Strategic Leadership: How to Stop Feeling Like a Pinball and Lead with Clarity

Feeling like you’re bouncing from one task to the next? Many mid-level leaders struggle to find space to think strategically. Discover how slowing down, setting boundaries, and leading with clarity can help you shift from reactive to intentional leadership—and strengthen your executive presence in the process.

Dawn McGoldrick Avatar

strategic leadership skills

Many mid-level leaders describe their days as feeling like a pinball game, full of constant motion and little time to think. The challenge isn’t always the pace. It’s learning how to slow down so you can lead strategically.

When I first stepped into a broader leadership role that spanned multiple functions, I remember feeling exactly like that pinball, bouncing from one topic to the next. Every meeting came with an expectation to decide or act, often with little time to prepare or reflect.

It’s something I also hear from leaders I coach. They’ve taken on greater accountability with more teams, more decisions, and more visibility. But instead of operating at a higher strategic level, they find themselves reacting to whatever comes at them next.

The result? They feel overwhelmed, unfocused, and unsure where their best leadership is truly needed. Strategic thinking begins to feel like a luxury instead of a necessity.

The Shift: From Managing Tasks to Leading Across the System

The move from managing one area to leading across many requires a mindset shift.

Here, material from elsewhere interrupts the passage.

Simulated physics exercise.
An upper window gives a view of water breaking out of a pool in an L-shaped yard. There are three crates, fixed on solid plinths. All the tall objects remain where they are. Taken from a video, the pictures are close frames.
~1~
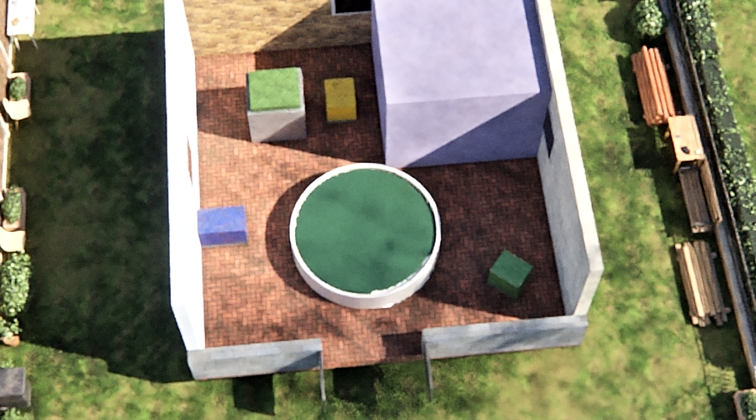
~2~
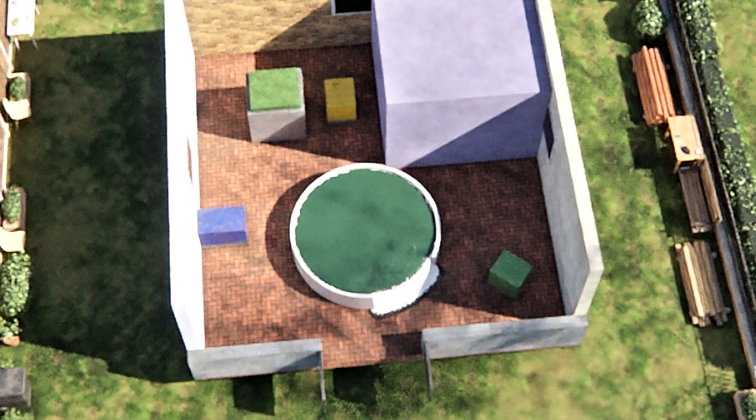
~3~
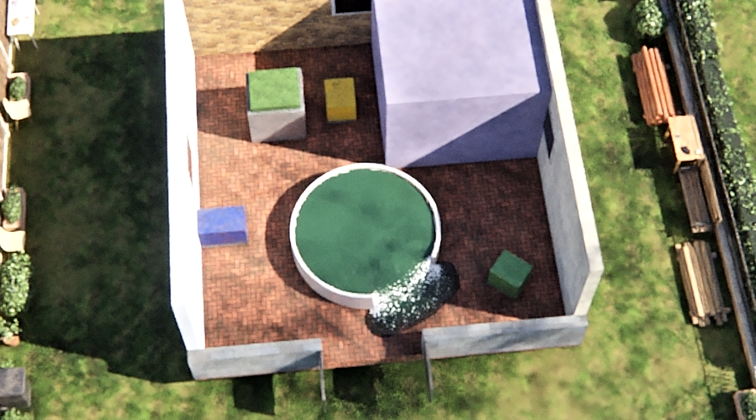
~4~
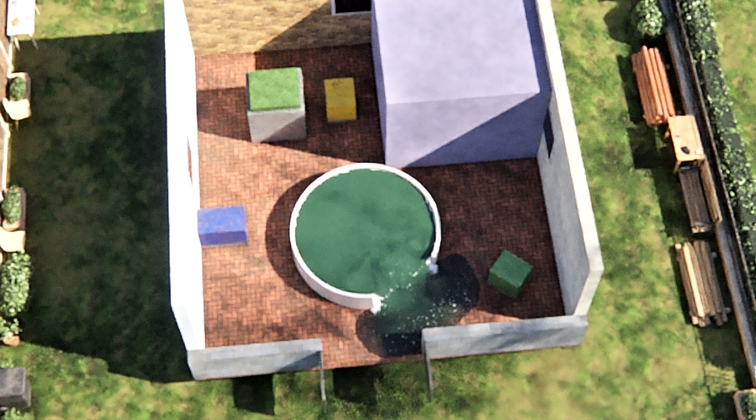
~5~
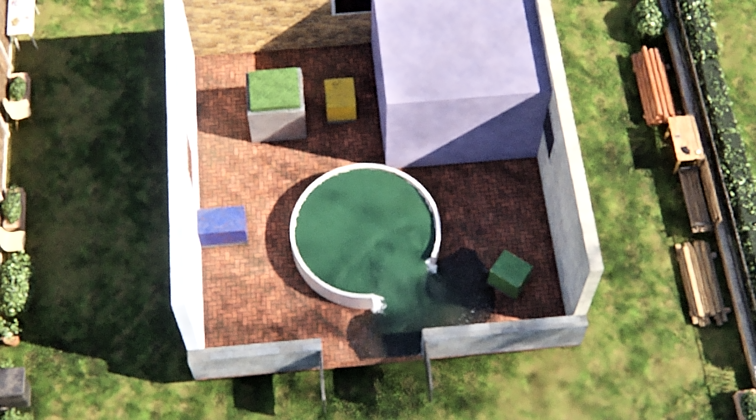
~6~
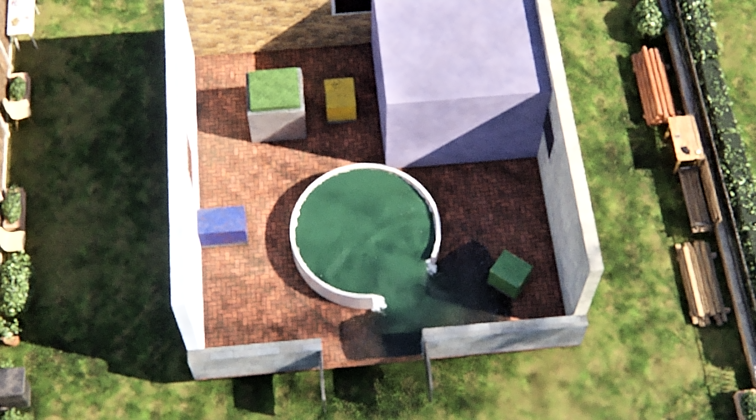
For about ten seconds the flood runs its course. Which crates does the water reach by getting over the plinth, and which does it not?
As I see it, the green crate is within reach of the water. The blue crate is out of reach of the water. The yellow crate is out of reach of the water.
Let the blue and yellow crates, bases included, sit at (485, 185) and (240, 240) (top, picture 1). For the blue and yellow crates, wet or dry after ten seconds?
As I see it, the blue crate is flooded; meanwhile the yellow crate is not reached.
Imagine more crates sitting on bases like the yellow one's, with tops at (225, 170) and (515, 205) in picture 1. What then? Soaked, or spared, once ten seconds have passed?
First is never reached; second is reached.
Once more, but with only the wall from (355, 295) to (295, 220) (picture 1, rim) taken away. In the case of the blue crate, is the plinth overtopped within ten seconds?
The blue one is reached.
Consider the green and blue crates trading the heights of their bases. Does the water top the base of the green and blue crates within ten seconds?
After the swap the green crate is flooded while the blue crate avoids the flood.
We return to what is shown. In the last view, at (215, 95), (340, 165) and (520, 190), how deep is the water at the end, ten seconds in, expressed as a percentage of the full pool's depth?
Some 0, 2 and 25 in a hundred.
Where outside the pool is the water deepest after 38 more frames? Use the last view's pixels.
Look near (392, 180).
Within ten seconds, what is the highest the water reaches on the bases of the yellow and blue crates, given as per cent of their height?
Roughly 70 per cent for the first, 20 per cent for the second.
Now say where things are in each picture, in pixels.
The first frame shows the pool at (366, 231) is whole and still.
In the second frame, the front is at (438, 268), out from the gap at (407, 291).
In the third frame, the front is at (449, 269), out from the gap at (407, 291).
In the fourth frame, water pours out at (407, 291) and has run to a hidden place.
In the fifth frame, water pours out at (407, 291) and has run to (489, 301).
In the sixth frame, the front is at (504, 319), out from the gap at (407, 291).
A moment on, water covers 15 % of the floor; the green crate water round its plinth, the blue crate not reached, the yellow crate not reached.
Next, water covers 15 % of the floor; the green crate water round its plinth, the blue crate not reached, the yellow crate not reached.
Then, water covers 30 % of the floor; the green crate water round its plinth, the blue crate not reached, the yellow crate not reached.
Later, water covers 40 % of the floor; the green crate water round its plinth, the blue crate not reached, the yellow crate water round its plinth.
In the end, water covers 50 % of the floor; the green crate was topped, the blue crate stayed above the water, the yellow crate stayed above the water.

It’s no longer possible or useful to be in every detail. Strategic leadership is about creating the rhythm and space to think, decide, and guide others.

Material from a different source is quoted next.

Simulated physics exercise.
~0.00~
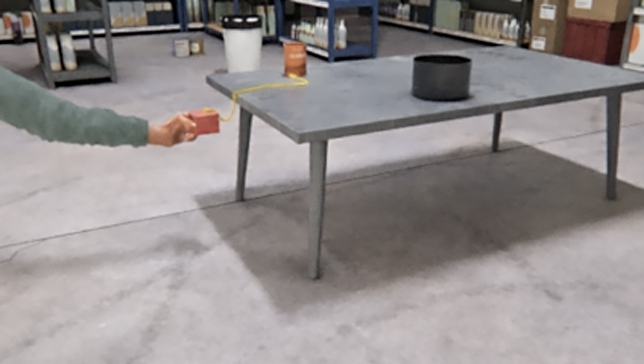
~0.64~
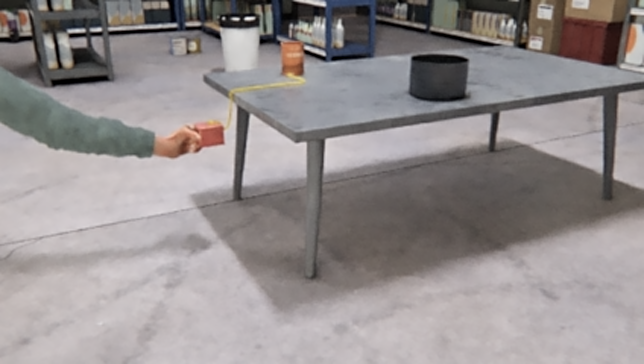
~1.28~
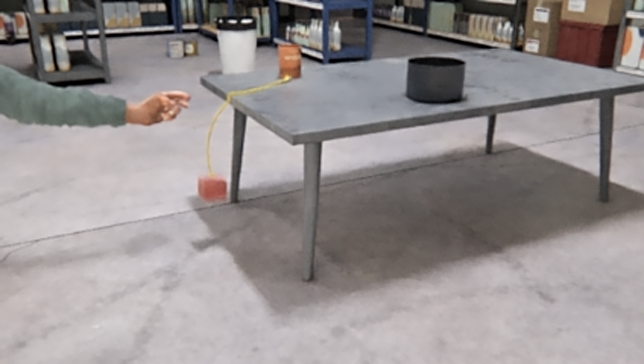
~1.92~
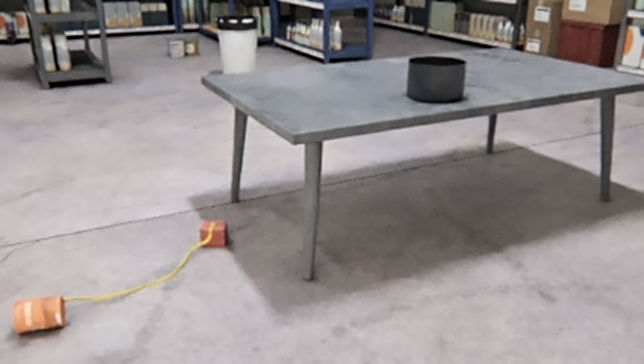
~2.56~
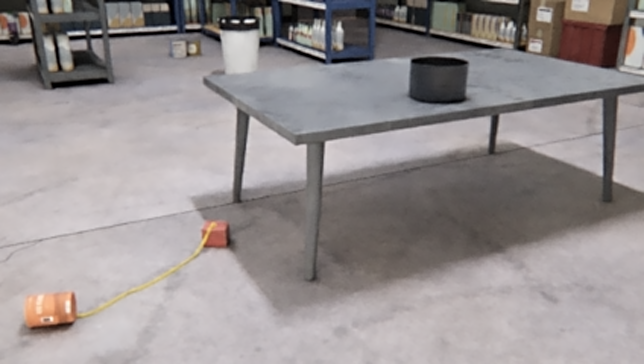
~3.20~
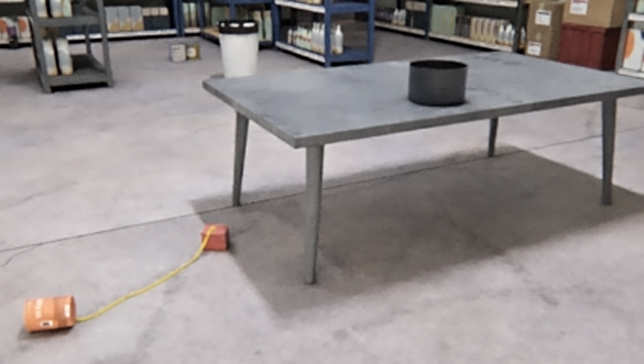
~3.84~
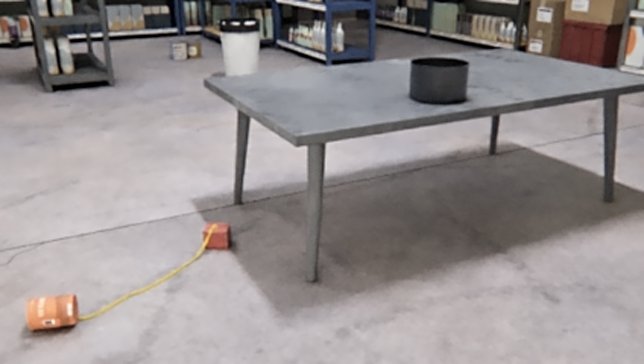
A hand in a green sleeve reaches in from the left, lowering a red block past the left end of a grey table on a concrete floor, seen from slightly above in a room lined with stocked shelves. A yellow string runs from the block to an orange cup near the table's edge, with a black pot standing farther right. The hand lets go and draws back, and the block drops, tugging the cup along. The block lands on the floor, and the cup goes over the edge. The cup ends on its side at lower left, still tied to the block, while the pot stays put.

Here’s the mindset that helped both me and many of my clients:

Slow down to think strategically, even when everything feels urgent.

If you don’t create that space for yourself, no one else will. And without it, you can’t think clearly, lead intentionally, or strengthen your executive presence.

Three Practical Ways to Regain Strategic Focus

1. Block time for yourself.
Schedule it during the time of day when you do your best thinking. Use it to step back and focus on what’s most strategic, not just what’s most visible. Over time, this builds your leadership rhythm and reinforces your authority.

2. Clarify expectations before every meeting.
Ask for a short pre-read or context summary. Confirm what’s being asked of you, whether it’s a decision, a perspective, or alignment. A few minutes of clarity up front can save hours of rework later and shows the calm, structured leadership that builds trust.

3. Empower your leaders to lead.
Be explicit about where they have decision rights and where you expect them to bring recommendations. When your team knows how far they can go, they move faster and make stronger calls. You, in turn, free up space to think strategically.

Slowing Down Is What Moves You Forward

Leading at a broader level isn’t about reacting to more things. It’s about choosing what matters most and creating the space to think, decide, and guide others with clarity.

Ironically, the best leaders move their organizations forward by slowing down. They make time to think, and that’s what turns constant motion into meaningful direction.